Misery, Shame, and Death.
Another missing instance. A beautiful girl, born in a village on the Sound, where the waters of that inland sea beat, and play around the sandy pebbles of a land-locked inlet, is reared in innocence and virtue, until she reaches her seventeenth year. She is as lovely as the dawn, has had no excitement—but the Sunday prayer-meeting, and her life, peaceful and happy, has never been tainted by the novelty of desire. At seventeen she visits New York for the first eventful time in her life. She is dazzled with its theatres, its balls, its Central Park; the Broadway confuses and intoxicates her, but opera has divine charms for her musical ear, and she is escorted, night after night, by a man with a pleasing face and a ready tongue. She is yet white as the unstained snow. One night they take a midnight sleigh ride on the road, and stop at a fashionable-looking restaurant in Harlem Lane. She is persuaded to take a glass of champagne, and finally to drink an entire bottle of champagne. That night the world is torn from under her feet. She has tasted of the Apples of Death. She returns to her peaceful home, by the silken waves of the Sound, a dishonored woman. To hide her shame, she returns to New York; but her destroyer has gone—she knows not whither. Then the struggle begins for existence and bread. She is a seamstress, a dry-goods clerk, but her shame finds her out when an infant is born to her unnamed. One night, hungry, and torn with the struggle of a lost hope, she rushes into the streets and seeks the river. On a lone pier she seeks refuge from her "lost life." The night-watchman, anxious about the cotton and rosin confided to his charge, does not hear the cry of "Mother" from a despairing girl, or the plunge into the gloomy, silent river below. She is not found for days after, and then her once fair face is knawed threadbare with the incisors of crabs, and the once white neck, rounded as a pillar of glory, is a mere greenish mass of festering corruption. She is not recognized, and thus fills the page devoted to missing people.
Finis.
Then there are the cases of girls who disappear from their homes outside of New York, and descend into her brothels, where they find rich raiment, rich food, a merry and unceasing round of gayety, champagne and lovers, which they could never hope for where they came from. These girls leave home very often through sensuality or laziness,—for girls are lazy as well as boys,—and when missing, are generally found in brothels, which, as a general thing, they will not leave for their parents. Then there are husbands and wives who quarrel foolishly, and separate to vex each other, and are missing for years, to finally be forced into other illegal ties. And there is a case of a young man, twenty, married and rich, who leaves his wife; is gone for twelve months, and is found in New Orleans, when he tells those who find him that he has been very sick, and was forced to leave his happy home.
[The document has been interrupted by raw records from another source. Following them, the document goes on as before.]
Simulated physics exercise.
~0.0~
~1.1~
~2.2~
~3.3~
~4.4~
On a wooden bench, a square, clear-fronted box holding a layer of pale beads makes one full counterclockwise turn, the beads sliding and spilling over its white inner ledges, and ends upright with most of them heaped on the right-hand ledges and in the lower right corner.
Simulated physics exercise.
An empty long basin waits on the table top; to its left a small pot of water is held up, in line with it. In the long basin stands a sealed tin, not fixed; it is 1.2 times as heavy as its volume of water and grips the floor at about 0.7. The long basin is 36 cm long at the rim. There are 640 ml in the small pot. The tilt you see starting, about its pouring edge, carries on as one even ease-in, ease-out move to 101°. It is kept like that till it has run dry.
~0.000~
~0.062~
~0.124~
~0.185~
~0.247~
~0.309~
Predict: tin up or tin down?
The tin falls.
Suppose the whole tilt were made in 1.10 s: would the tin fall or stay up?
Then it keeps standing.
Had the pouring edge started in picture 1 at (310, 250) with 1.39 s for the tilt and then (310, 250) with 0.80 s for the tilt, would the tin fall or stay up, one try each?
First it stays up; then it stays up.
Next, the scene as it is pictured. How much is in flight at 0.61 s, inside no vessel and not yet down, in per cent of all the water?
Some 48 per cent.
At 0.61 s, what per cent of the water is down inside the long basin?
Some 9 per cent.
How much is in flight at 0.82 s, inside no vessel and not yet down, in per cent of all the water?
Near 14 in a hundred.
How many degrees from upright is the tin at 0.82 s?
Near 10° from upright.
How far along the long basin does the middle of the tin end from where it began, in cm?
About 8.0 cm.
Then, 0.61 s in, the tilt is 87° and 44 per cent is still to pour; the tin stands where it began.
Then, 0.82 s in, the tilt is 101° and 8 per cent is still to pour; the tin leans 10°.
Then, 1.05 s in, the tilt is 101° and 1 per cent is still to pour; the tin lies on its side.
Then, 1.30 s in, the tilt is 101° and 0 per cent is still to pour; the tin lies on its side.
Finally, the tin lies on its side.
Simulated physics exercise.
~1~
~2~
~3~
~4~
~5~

There is also, as it is well known, a great number of infamous houses in this city where abortion is openly practised, and where whole hecatombs of innocent children are slaughtered, to hide the shame of their guilty mothers. How many wealthy and refined girls are to be found in these slaughter-houses, concealed there to hide the evidences of their indiscretion, by their parents or relatives, whose social position would be lost did the consequences of such indiscretion show themselves? The mothers are left to die in agony, again and again; and there is no coroner's inquest or public burial; for are there not scores of obliging physicians to hush the matter up?
And then, again, our private lunatic asylums. How many men and women are spirited away to those tombs of living men, where remonstrance or clamor is useless unless the public press tracks the injury, as in the case of a well-known naval officer, who was most unjustly confined, as the investigation proved, and was only released by the agitation made by The World newspaper.